The district court did not explicitly find that Cordova Perez’s cannabis consumption made him “act like someone who is both mentally ill and dangerous” or that it “caused him to ‘induce terror, or pose a credible threat to the physical safety of others with a firearm,'” the 8th Circuit noted. Nor did the district court “ask if Cordova Perez’s marijuana use placed him in a category of people ‘present[ing] a special danger of misuse’ sufficient to justify disarmament irrespective of any individualized showing of dangerousness”—a Second Amendment exception that the Supreme Court recognized in the 2024 case United States v. Rahimi.

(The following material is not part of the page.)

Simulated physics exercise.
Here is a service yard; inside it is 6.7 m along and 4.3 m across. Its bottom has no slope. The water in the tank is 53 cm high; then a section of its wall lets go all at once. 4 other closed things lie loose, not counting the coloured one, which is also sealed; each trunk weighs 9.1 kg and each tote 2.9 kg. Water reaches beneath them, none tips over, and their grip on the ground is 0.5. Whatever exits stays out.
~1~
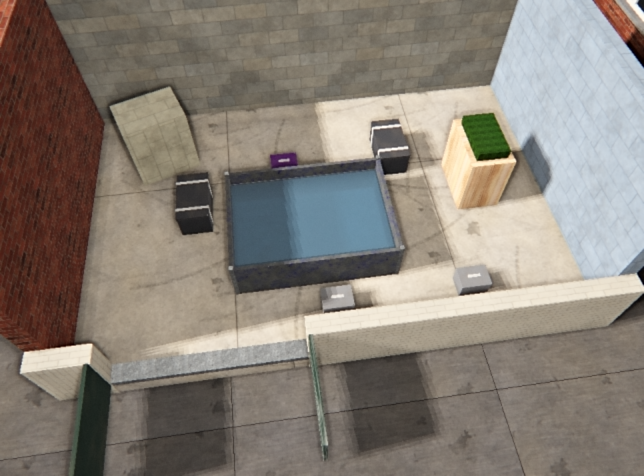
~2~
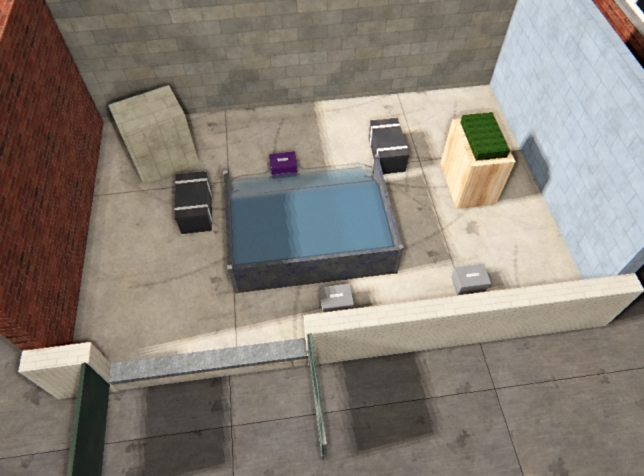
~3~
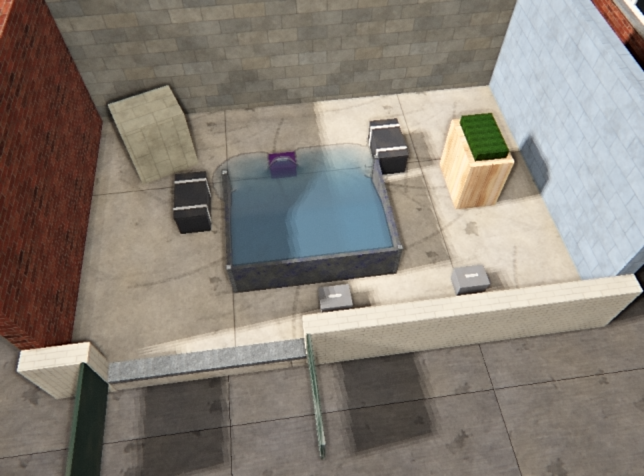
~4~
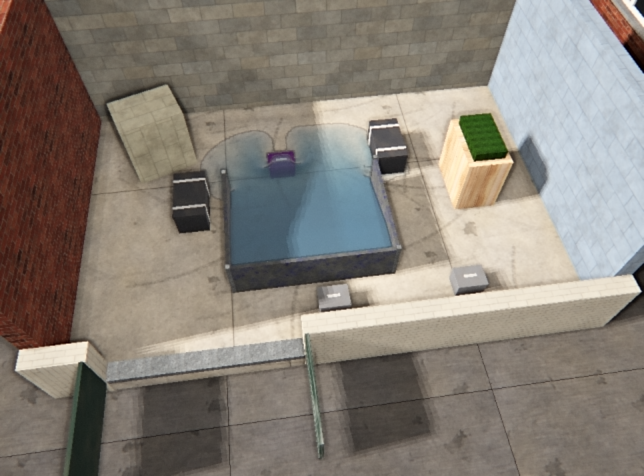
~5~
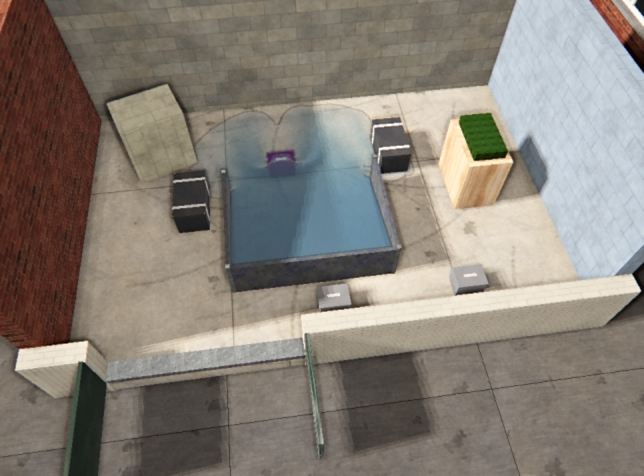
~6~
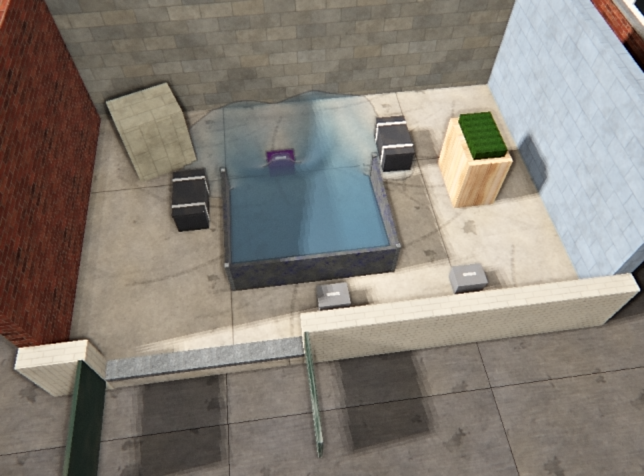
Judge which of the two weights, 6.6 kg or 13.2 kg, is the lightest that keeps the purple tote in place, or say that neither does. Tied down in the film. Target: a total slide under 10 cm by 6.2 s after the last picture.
I'd say no option offered keeps it put.
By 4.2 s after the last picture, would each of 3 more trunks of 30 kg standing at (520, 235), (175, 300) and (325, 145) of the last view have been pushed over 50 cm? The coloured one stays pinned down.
Within it, within it, beyond it.
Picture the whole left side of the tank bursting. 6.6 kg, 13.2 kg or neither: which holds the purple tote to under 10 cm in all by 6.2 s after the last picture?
In that case, it takes the heavy one.
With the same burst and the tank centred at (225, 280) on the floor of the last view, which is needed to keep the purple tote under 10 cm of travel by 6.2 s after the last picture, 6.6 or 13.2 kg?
Well, then even the heavier fails.
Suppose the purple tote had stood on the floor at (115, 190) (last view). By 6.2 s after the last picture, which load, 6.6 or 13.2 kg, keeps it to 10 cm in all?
Lab note - result: Both options fail.
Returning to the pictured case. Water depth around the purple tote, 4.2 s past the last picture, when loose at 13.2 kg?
9 cm, roughly.
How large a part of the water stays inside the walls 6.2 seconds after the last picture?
Somewhere near 92 percent, give or take.
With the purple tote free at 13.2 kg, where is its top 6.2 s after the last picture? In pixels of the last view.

The 8th Circuit thought the same reasoning applied in Ledvina’s case. “Consistent with Cooper and Perez,” Erickson writes, “we vacate Ledvina’s § 922(g)(3) conviction and remand for the district court to reassess Ledvina’s as-applied challenge in accordance with our recent precedents.”

Writing in dissent, Chief Judge Steven Colloton, a George W. Bush appointee, faults the majority for remanding the case instead of resolving Ledvina’s as-applied challenge based on the existing record. “Rather than decide the legal question presented on appeal, the majority vacates the conviction and remands for further proceedings that are unwarranted and unnecessary,” he says. “The state of the law in this circuit concerning § 922(g)(3) is untenable. In appeal after appeal, the court refuses to decide whether the statute is constitutional as applied to unlawful drug users. The court should decide the question presented in this case and affirm the judgment.”

Colloton also thinks the 8th Circuit’s application of the Bruen test erred by likening drug users to “the mentally ill” or ruffians who carry arms “in terror of the people.” A more logical comparison, he says, is “habitual drunkards,” who historically could be confined to workhouses or mental institutions based on judicial determinations.

The Trump administration is relying on the same analogy in Hemani, arguing that cannabis consumers, regardless of how they actually behave, are equivalent to people who would have been deemed “habitual drunkards” at the Founding. For good reason, several justices were skeptical of that claim during oral argument.

Colloton seems to join the Trump administration in arguing, based on that dubious comparison, that Section 922(g)(3) prosecutions never violate the Second Amendment. “Congress’s prohibition on gun possession by drug addicts and regular drug users is consistent with the principles underlying the Nation’s tradition,” he writes. “Both habitual drunkenness and unlawful drug use under § 922(g)(3) involve the regular use of a mind-altering substance. Congress concluded that drug addicts and regular drug users present a special risk of misusing firearms.”

Colloton’s categorical approach is “inconsistent with the Second Amendment and how constitutional litigation typically works,” Stras complains in a concurring opinion. He notes that “not a single other circuit has adopted it.” In addition to the 5th Circuit and the 8th Circuit, five other federal appeals courts (the 3rd, 6th, 7th, 10th, and 11th circuits) have recognized that Section 922(g)(3) may be unconstitutional as applied to at least some defendants.

Ledvina welcomed the 8th Circuit’s decision, although he thinks the court also should have vacated his related conviction under 18 USC 924(a)(1)(A). That law makes it a felony, punishable by up to five years in prison, to “knowingly” make “any false statement or representation with respect to the information” that federally licensed firearm dealers are required to keep. Ledvina was convicted of committing that crime by denying that he was an “unlawful user” of “any controlled substance” on a gun purchase form he completed. If Section 922(g)(3) “is unconstitutional as applied to me,” he writes in a letter from prison, that should nullify the basis for the other charge.

Either of those convictions would be enough to permanently deprive Ledvina of his Second Amendment rights under 18 USC 922(g)(1), which applies to anyone convicted of a crime punishable by more than a year of incarceration, regardless of whether it involved violence in any way. “Besides seeing my family again, the most important thing for me is to get the felon label off and restoration of my civil liberties,” Ledvina says. “I want a second chance to be a normal person again.”